The process for buying property in Singapore for expatriates, foreign residents living in Singapore and overseas investors is slightly convoluted and confusing as many exceptions, exemptions and requirements exist.
Overseas buyers are generally freely permitted to purchase an apartment in a building which has at least six stories, a housing unit in an ‘approved condominium development’ or alternatively a leasehold property a building which has at least six stories. All other properties may be available for sale to an investor but they have to seek the permission of the Singapore Land Authority before proceeding to purchase.
You need to be aware that many properties are ‘restricted’ and are unavailable for foreign investors.
Buying Process
- As soon as real estate has been located that an investor believes will meet his requirements he can secure an ‘Option to Purchase’ the property by paying a non-refundable 1% of the purchase price to effectively take the property off the market and allow the investor’s solicitor to have time to check out whether all is in order with the property and whether the investor will require permission to buy it
- The ‘Option to Purchase’ is valid for a 14 day period after which time a buyer either forfeits his 1% and the property goes back on the market or the buyer pays a further 9% of the purchase price to make up a 10% deposit. At this stage the property buying process moves forward and a preliminary contract is signed by the vendor and buyer
- Any further surveys, searches and permission seeking will take place before the final contract is signed and the property is exchanged. There is usually a 1% fee payable by the buyer to the estate agent in Singapore and the property investor also has to pay stamp duty which amounts to a further 3%. Lawyer’s fees and any charges attributed to acquiring permission to buy property in Singapore or securing a mortgage are extra
Taxation Issues
It’s worth pointing out that short-term property speculation is not really an option for a property investor in Singapore because if they resell their real estate within one year of purchase they will become liable for 100% capital gains tax. This drops by 33% a year for the next two years therefore anyone who wishes to profit from equity accrual needs to wait at least three years before reselling their property assets.
Investment Potential
Singapore is already a hugely popular destination with tourists, those seeking a regional base and of course the expatriate and local professional population employed in Singapore. All demand quality accommodation for sale and to let and because this market interest is not abating an investor has a strong core and strong foundation on which he can build any residential based property investment.

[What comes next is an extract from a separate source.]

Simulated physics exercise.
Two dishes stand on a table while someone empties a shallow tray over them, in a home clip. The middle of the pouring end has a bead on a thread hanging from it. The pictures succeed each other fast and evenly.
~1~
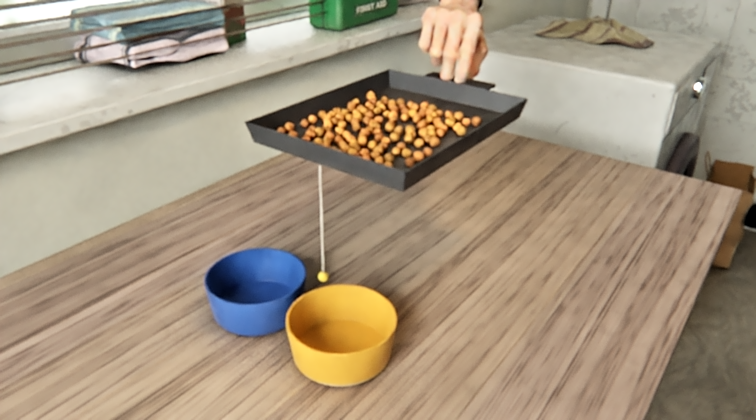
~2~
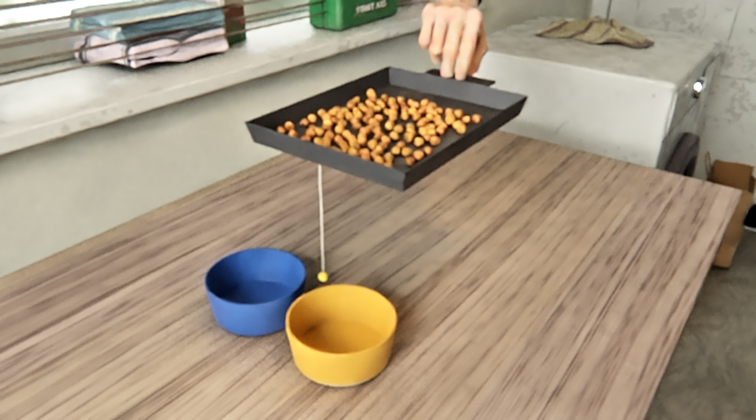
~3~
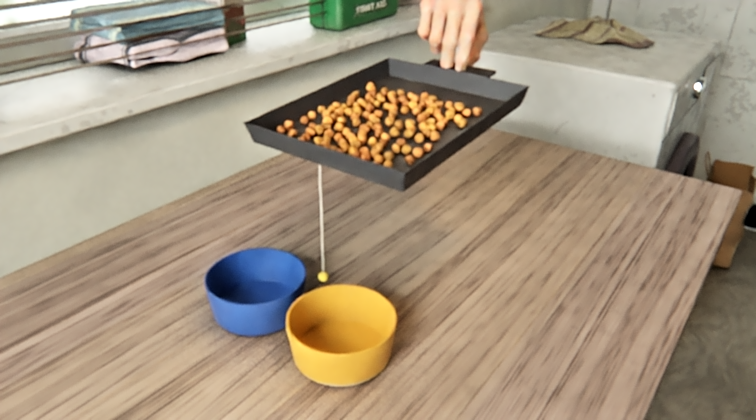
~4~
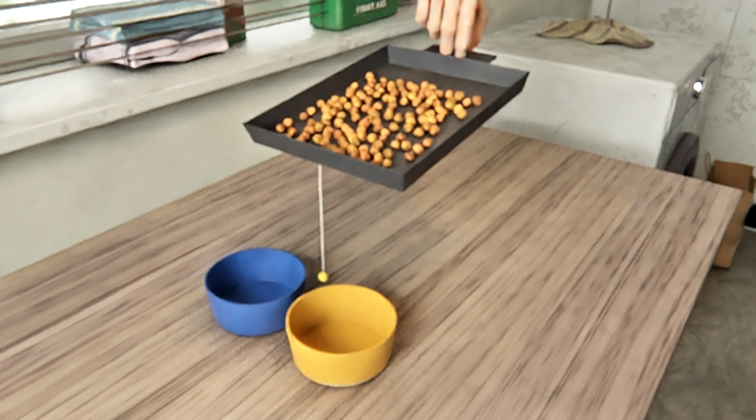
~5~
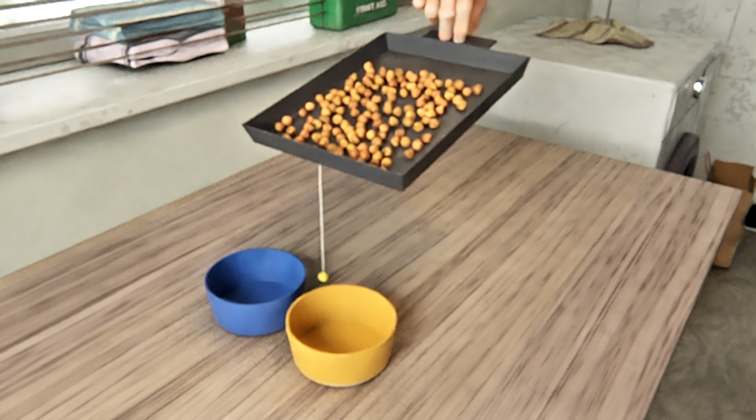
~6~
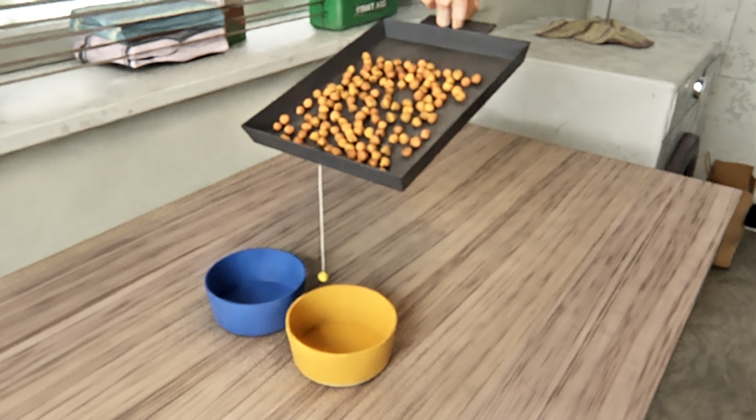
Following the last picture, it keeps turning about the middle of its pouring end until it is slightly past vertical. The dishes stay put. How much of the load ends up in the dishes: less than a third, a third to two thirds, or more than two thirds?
A third to two thirds.
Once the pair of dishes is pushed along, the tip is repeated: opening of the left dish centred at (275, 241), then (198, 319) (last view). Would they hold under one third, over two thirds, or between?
Case one, less than a third; case two, in the middle band.
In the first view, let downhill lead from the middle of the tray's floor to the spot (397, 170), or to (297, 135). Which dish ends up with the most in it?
Try one: Right-side dish; try two: Left-side dish.
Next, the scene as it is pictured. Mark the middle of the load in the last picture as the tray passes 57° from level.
(326, 129).
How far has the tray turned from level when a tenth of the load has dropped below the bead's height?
The angle is roughly 105° at that point.
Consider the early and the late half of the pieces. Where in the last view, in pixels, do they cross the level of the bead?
Starting near (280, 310), moving on to near (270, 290).
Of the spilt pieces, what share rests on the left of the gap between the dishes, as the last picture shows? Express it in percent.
Estimate: About 80 in every hundred.
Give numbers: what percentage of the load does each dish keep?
For the left dish 20 %, for the right dish 30 %.
Shortly afterwards, tray tipped steeply; the whole lot on the tray.
Next, tray tipped right over; all but a few on the tray; only a few in the right dish; only a few outside both; only a few in the air.
Some moments later, tray tipped past a quarter turn; near a third in the right dish; near a quarter in the left dish; near half outside both.
In the end, tray tipped past a quarter turn; near a third in the right dish; near a quarter in the left dish; near half outside both.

There is also immediate appeal in the Singapore retail real estate market because the Singaporean government recently announced that the Orchard Road shopping belt is to receive SGD 40 million over the next three years for rejuvenation and infrastructure improvement and that this will help boost tourism numbers in Singapore by 7%. Furthermore the increase in attraction of this part of Singapore will create more visitor walk-through activity and push up profits for the retailers operating in the area.
Singapore also has a sophisticated and highly successful free market economy heavily reliant on exports, one of the world’s busiest ports in terms of throughput and the Republic saw GDP rise in excess of eight percent in 2004 creating vast new opportunities for international companies seeking a base in the region. But the city-state suffered greatly following the global recession in 2001, the outbreak of SARS in the region and a slowdown in the tech sectors and this highlighted Singapore’s vulnerability through its exposure to and reliance upon external economies for ongoing success. This realization has led to a planned period of prolonged economic readjustment which the government of Singapore believes will shore up the economy and protect it in the future from external negative influences. As part of the adjustments, the promotion of Singapore as a tourist destination of note has already proved successful with international visitor numbers up. The city-state has a great deal to offer tourists as well - from retail excellence to entertainment extravagance, from stunning natural beauty to architectural splendor.

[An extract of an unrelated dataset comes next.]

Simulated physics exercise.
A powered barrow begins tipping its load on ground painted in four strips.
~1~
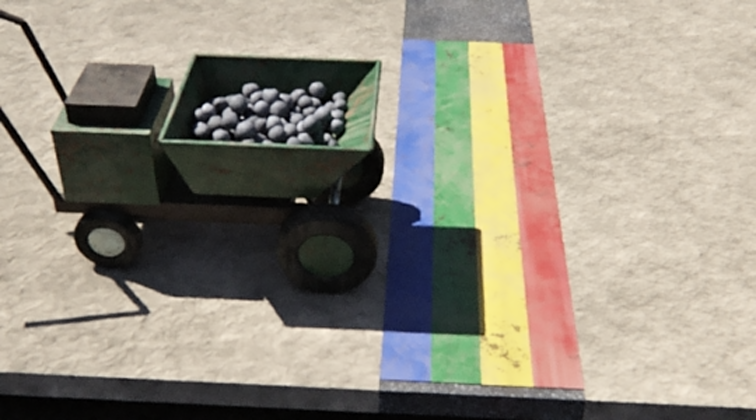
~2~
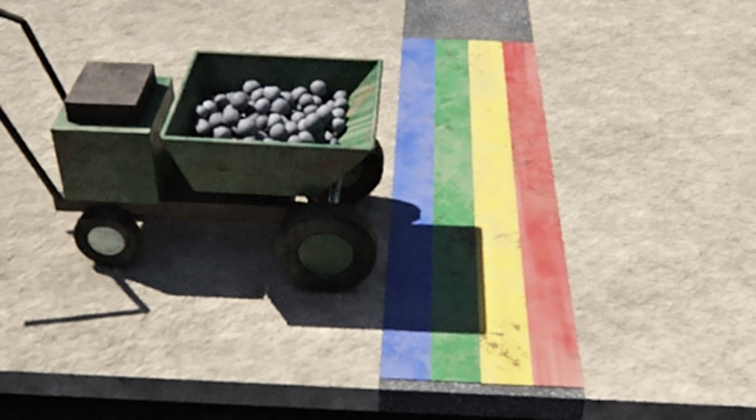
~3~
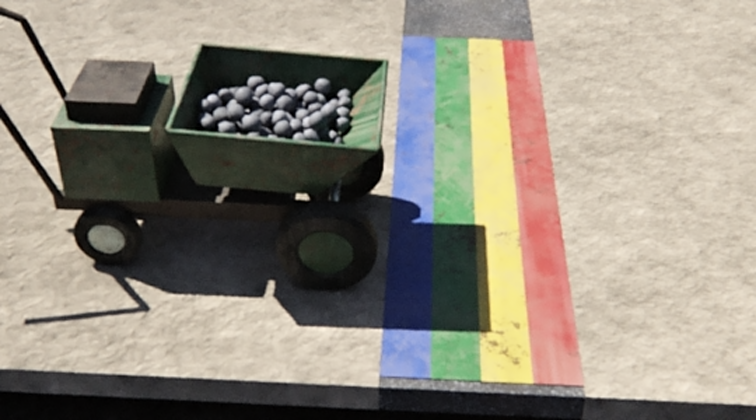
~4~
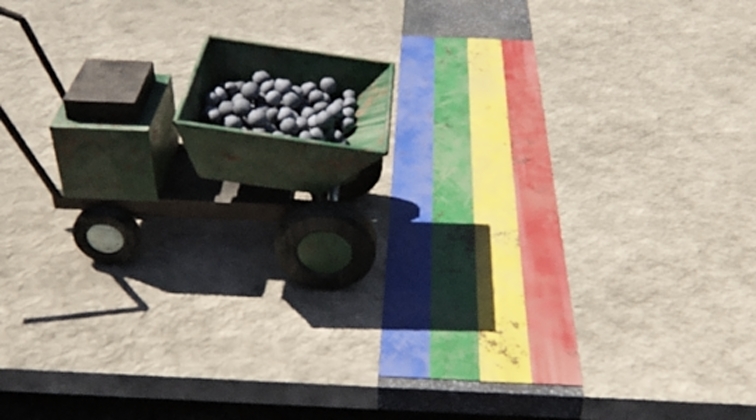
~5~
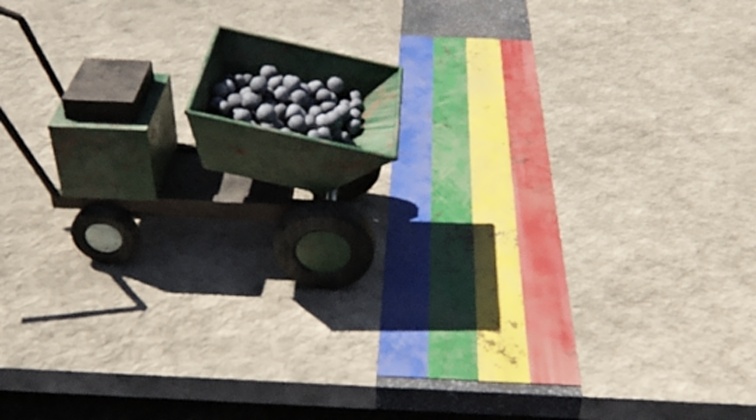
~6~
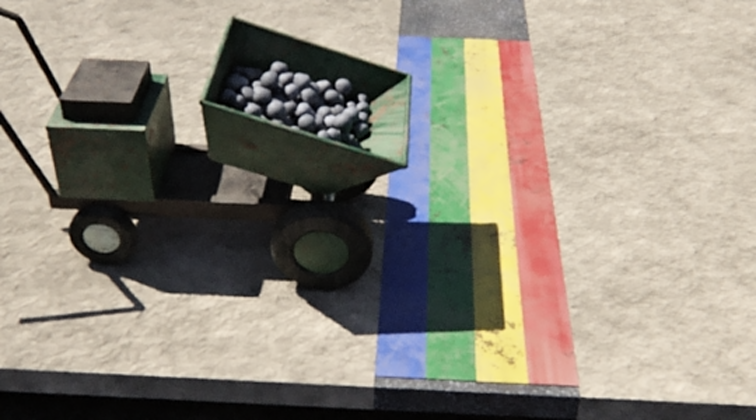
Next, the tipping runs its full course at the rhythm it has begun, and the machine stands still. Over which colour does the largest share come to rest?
The largest share rests over yellow.
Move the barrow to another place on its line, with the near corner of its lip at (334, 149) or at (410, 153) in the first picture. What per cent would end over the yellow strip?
About 30 per cent, then about 40 per cent.
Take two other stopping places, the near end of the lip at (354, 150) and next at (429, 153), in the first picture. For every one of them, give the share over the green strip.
Position 1 near 40 %, position 2 near 0 %.
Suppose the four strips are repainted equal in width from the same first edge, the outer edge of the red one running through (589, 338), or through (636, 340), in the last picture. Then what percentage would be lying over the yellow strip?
About 40 % and 30 %.
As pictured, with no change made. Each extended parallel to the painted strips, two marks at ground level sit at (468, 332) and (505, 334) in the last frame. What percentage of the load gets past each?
Close to 80 per cent, then close to 40 per cent.
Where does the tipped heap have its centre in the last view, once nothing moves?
Resting centre, last picture - approx. (493, 239).
Just after the last frame, skip tipped steeply; every one in the skip.
A moment on, skip tipped steeply; the larger part in the skip; about a tenth over the green strip; about a tenth over the yellow strip.
Further on, skip tipped right over; about a tenth in the skip; just a few over the blue strip; roughly a quarter over the green strip; roughly a third over the yellow strip; roughly a quarter over the red strip; just a few off the paint.
When it is over, skip tipped right over; just a few in the skip; just a few over the blue strip; roughly a quarter over the green strip; roughly a third over the yellow strip; roughly a quarter over the red strip; just a few off the paint.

From a property buyer’s perspective the changes to promote sustainable economic stimulus also affect policies governing the foreign ownership of real estate in Singapore which was once very restricted but which has now been eased. This has led to an increase in demand from overseas investors keen to purchase apartments in the most desirable locations to let out long term to professional residents or short term as corporate lets. The easing of ownership restrictions has also invited property prospectors onto the scene who are developing new residential complexes and targeting the international local community. And while interest rates in Singapore remain attractively low, more local demand for property to buy is breaking through.
The Singaporean government’s plans for fiscal stimulus are certainly working well in the entire real estate sector therefore - and real estate investors buying in Singapore now are purchasing at a time of great economic positivity which is only predicted to improve over the short to medium term.